Leveraging the NVIDIA GeForce GTX 1050 for AI and Machine Learning

Written By Shawn Higbee and AI

Diving into the world of AI and machine learning (ML) requires careful consideration of the hardware you use. The performance and capabilities of your GPU can significantly influence your efficiency and success. This post explores the potential of using an NVIDIA GeForce GTX 1050 GPU for ML tasks.

Understanding Your GPU: NVIDIA GeForce GTX 1050

The NVIDIA GeForce GTX 1050 is an entry-level to mid-range graphics card based on NVIDIA’s Pascal architecture, released in late 2016. Key characteristics of this GPU include:

• Memory: Available in 2GB or 4GB GDDR4 variants.
• Performance: Designed for 1080p gaming at medium settings.
• API Support: Supports DirectX 12 and Vulkan APIs.
• Use Cases: Suitable for light content creation tasks and certain GPU-accelerated applications.

Feasibility for AI/ML Model Training

Limitations:

• Limited VRAM: With only 2GB or 4GB of VRAM, running large modern ML models can be challenging.
• Compute Capability: The GTX 1050 has a compute capability of 6.1 and 640 CUDA cores, making it less powerful than GPUs designed for ML tasks.
• Memory Bandwidth: At 112 GB/s, data transfer for large datasets could become a bottleneck.
• Lack of Tensor Cores: Unlike newer NVIDIA GPUs, the GTX 1050 doesn’t have Tensor Cores which significantly accelerate ML operations

Suitable Use Cases:

• Learning and Experimenting: Ideal for learning ML techniques and experimenting with small models.
• Running Pre-trained Models: Capable of running pre-trained models for inference and performing transfer learning by modifying the last layer.
• Small Models and Datasets: Can handle training very small models or using small datasets.

Practical Performance

Even though the GTX 1050 is not optimal for serious ML work, it generally outperforms a CPU for matrix calculations due to its parallel processing capabilities.

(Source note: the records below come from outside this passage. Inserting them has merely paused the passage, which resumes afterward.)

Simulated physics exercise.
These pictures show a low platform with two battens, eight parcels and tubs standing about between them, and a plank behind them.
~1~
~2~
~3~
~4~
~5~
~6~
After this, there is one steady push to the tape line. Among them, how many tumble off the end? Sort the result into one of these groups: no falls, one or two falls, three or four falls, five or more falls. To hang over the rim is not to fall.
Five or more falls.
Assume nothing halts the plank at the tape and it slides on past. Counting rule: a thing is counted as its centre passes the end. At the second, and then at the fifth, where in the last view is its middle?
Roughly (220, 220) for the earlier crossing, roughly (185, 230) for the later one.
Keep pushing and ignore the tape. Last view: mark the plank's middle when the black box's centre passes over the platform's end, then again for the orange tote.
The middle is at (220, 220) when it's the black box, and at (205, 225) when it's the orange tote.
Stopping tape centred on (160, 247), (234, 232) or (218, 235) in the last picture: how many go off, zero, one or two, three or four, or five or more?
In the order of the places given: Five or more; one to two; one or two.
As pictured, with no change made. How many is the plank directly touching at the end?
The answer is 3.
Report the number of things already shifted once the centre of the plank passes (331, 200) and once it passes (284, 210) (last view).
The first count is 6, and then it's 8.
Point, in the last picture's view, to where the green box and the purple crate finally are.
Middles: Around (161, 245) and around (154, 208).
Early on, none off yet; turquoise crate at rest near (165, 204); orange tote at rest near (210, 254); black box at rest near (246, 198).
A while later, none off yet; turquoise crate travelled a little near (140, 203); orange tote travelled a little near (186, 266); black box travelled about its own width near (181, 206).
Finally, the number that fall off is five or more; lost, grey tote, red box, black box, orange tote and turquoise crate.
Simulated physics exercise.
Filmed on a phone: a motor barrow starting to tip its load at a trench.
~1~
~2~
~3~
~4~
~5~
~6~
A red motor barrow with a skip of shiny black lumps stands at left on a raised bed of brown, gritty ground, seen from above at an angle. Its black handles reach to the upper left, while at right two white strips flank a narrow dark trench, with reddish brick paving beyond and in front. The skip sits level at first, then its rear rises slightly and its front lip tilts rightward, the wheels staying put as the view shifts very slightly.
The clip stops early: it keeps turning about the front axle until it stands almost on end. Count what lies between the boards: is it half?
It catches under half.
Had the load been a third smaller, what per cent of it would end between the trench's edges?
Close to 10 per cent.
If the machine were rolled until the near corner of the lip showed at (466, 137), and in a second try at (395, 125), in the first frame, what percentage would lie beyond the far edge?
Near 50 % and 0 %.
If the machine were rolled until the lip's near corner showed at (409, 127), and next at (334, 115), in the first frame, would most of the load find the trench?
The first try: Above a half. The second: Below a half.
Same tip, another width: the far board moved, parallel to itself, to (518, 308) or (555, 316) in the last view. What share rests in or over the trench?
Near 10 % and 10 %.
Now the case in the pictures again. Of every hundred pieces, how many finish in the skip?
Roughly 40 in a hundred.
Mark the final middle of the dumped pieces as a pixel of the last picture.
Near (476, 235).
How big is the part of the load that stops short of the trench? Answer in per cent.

This performance gain can be substantial, with GPUs being potentially 10-100 times faster than CPUs for certain operations.

Using Pre-trained Models and Transfer Learning:

• Inference: Should handle inference on many pre-trained models reasonably well.
• Fine-tuning: Feasible with smaller batch sizes due to memory constraints.
• Transfer Learning: Well-suited for modifying the last layer or a few layers of a pre-trained network, making it effective for tasks like image classification. 

Detailed Recommendations:

• MobileNetV3: This model is highly efficient and performs well on larger datasets, making it a top choice for the GTX 1050. It balances accuracy and computational efficiency, ideal for real-time applications.
• ResNet18: A good balance of accuracy and efficiency, widely used in transfer learning scenarios.
• EfficientNet-B0: Compact with a good accuracy-to-parameter ratio.

EfficientNet, especially the smaller variants (B0-B2), is feasible on the GTX 1050. Key considerations include:

• Model Size: Smaller variants of EfficientNet are manageable.
• Memory Requirements: EfficientNet-B0 typically requires about 20-30 MB for its weights.
• Training and Inference: Should handle inference smoothly; training might require techniques like gradient accumulation.

Dataset and Training Considerations

On CPU:

• Memory Usage: Approximately 602 MB for 1000 images at 224×224 resolution.
• Processing Time: Feasible but significantly slower than GPU.
• Batch Size: Smaller batch sizes (16 or 32) to manage memory.

On GPU:

• Memory Usage: With CUDA and framework overhead, safe estimates for images range from 2000-8000 depending on GPU variant (2GB or 4GB).
• Batch Size: Start with 32 or 64 and adjust based on memory usage.
• Techniques: Use mixed precision training and gradient accumulation to optimize memory and performance.

Conclusion

While the NVIDIA GeForce GTX 1050 may not be top-of-the-line for ML tasks, it still offers substantial capabilities for learning, experimentation, and specific tasks like transfer learning and running pre-trained models. By optimizing your approach and leveraging efficient model architectures, you can achieve meaningful results with this entry-level GPU. As your projects grow, consider upgrading to more powerful hardware or using cloud-based GPU services to tackle more demanding ML workloads.